Artemis Fowl

One day Artemis Fowl Jr. (Ferdia Shaw) finds that his father, Artemis Fowl Sr. (Colin Farrell) has gone missing and was actually a world renowned criminal

The film adaptation of Artemis Fowl has gone through a long, strange trip to release. First optioned as a film 20 years ago, it has kicked around different filmmakers until Kenneth Branagh (Thor) directed the adaptation and, after years of shifting release dates, was finally released exclusively on Disney+ in June 2020. Was it worth the wait? Nope. But it is some big budget FX heavy nonsense which is a plus as there has been a dearth of new big budget FX heavy nonsense in the last few months since most new home video releases have been smaller budget films. The plot makes very little sense as Artemis Fowl is jam packed with pointless exposition and malarkey. Artemis Fowl is a bad movie but not a complete waste with elaborate production design and a few fun moments.

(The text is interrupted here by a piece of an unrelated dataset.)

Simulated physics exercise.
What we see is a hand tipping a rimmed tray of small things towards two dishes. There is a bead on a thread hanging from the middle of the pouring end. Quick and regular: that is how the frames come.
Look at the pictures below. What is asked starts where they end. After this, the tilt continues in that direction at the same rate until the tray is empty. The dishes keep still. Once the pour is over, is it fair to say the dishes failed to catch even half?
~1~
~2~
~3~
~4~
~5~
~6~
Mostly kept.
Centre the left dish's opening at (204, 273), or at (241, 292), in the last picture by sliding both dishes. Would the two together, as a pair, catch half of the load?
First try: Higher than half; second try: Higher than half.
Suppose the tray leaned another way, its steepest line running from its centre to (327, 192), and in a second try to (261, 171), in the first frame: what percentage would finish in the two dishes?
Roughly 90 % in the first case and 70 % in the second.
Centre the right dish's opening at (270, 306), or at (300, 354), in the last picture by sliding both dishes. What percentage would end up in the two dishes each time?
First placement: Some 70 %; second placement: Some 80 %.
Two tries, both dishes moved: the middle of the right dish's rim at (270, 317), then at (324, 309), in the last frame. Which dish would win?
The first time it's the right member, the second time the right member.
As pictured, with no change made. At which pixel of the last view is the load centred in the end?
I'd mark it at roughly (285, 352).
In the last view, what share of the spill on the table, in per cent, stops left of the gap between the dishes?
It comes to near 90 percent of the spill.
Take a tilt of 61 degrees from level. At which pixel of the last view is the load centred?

One day Artemis Fowl Jr. (Ferdia Shaw) finds that his father, Artemis Fowl Sr. (Colin Farrell) has gone missing and was actually a world renowned criminal and burglar of priceless artifacts. Also dad would constantly fill his head with stories about fairies and goblins that turn out to be true. Deep underground near the Earth’s core live fairies, dwarves and goblins as the fairies are a police force called LEPrecon, who want back a priceless artifact called the Aculos. The 84 years young officer Holly (Lara McDonnell) is sent up to the surface by her chief, Root (Judi Dench), but Holly is soon captured by Artemis. The LEPrecon’s send the quirky digging specialist dwarf Diggums (Josh Gad) to retrieve her, but Artemis has fortified his palatial estate with the help of his assistant, Butler (Nonso Anozie) and Butler’s niece, Juliet (Tamara Smart). Large battles ensue involving trolls and time stopping while Fowl Sr. has been kidnapped by a monologue delivering megalomaniacal shadowy figure who keeps threatening nefarious things if their vaguely defined wants are not met.
The kidnapping of Fowl Sr. is sort of forgotten about halfway through, as basically all of the scenes of Farrell and the shadowy figure seem to be teasing future installments that will probably never come since Disney dumped the movie on their streaming service. There’s also flashbacks involving the dad talking to the kid about fairy tale rhymes that are muddled and confusing, much like the movie itself, but Farrell has heart. Shaw as the title character is just sort of pouty as his assistant Butler has more character with Anozie giving a small part some fun attitude. Smart as the niece is basically just there as the movie promptly discards her to focus more on the arrival of Holly. McDonnell puts some oomph into her delivery making the character lively. Dench is basically playing M again in a sci-fi/fantasy universe in a rather odd looking outfit as she has a truly terrible gravelly voice delivery that gets irritating quick. Gad’s similarly gravelly voice delivery is also jarring, with him at one point even saying that they both sound like growling hippopotamuses. Gad’s character is the comic relief that bounces between some funny bits and annoying.

The reason Branagh’s Thor works so well is that even with outlandish craziness, there is heartfelt character relationships and banter with only important exposition. Artemis Fowl is constantly undone by blah blah blah talking about backstory that has no bearing upon the plot. The central McGuffin that the characters are chasing the entire movie, the Aculos, is talked about very much but it devolves into noise. Frankly, when someone does something incredible with the Aculos in the finale it doesn’t make a lick of sense because it’s “powers” have been so ill-defined.
Also adding to the constant jabbering is that the film is narrated by Gad’s character with lots of black and white flash-forwards to him talking directly at the camera with seemingly omniscient powers of insight into the characters thoughts. While his gravelly voice over can be irritating there is the odd amusing line he drops, like when he says to the person interviewing him  "Most humans are afraid of gluten, how do you think they'd handle goblins?”
The best way to experience Artemis Fowl is letting go of trying to make sense of the story and just roll with the FX lightshow action wizardry, which has been sorely lacking in new releases the past few months. The FX aren’t exactly realistic, in fact they look downright cartoony, but there is a lot of them. A standout is when Holly is shot up to the surface world to take out a rampaging troll that attacks a wedding in Italy which involves nifty time freezing visual FX. That same troll later pops up in the film’s action climax and using the troll again is diminishing returns as it leans very close to the kids taking on the troll in Harry Potter. The design of the underground fairy world is pretty cool, it looks more like sci-fi technology instead of magic, and the LEPrecon police force have nifty looking fairy style battle armor with sci-fi flourishes.
There was definitely money spent on Artemis Fowl but that money didn’t seem to go into developing a coherent script. But if one wants to see empty whiz-bang FX with some quips there is some satisfaction here. Just not solid entertainment.

Artemis Fowl
Director: Kenneth Branagh
Starring: Ferdia Shaw, Lara McDonnell and Josh Gad.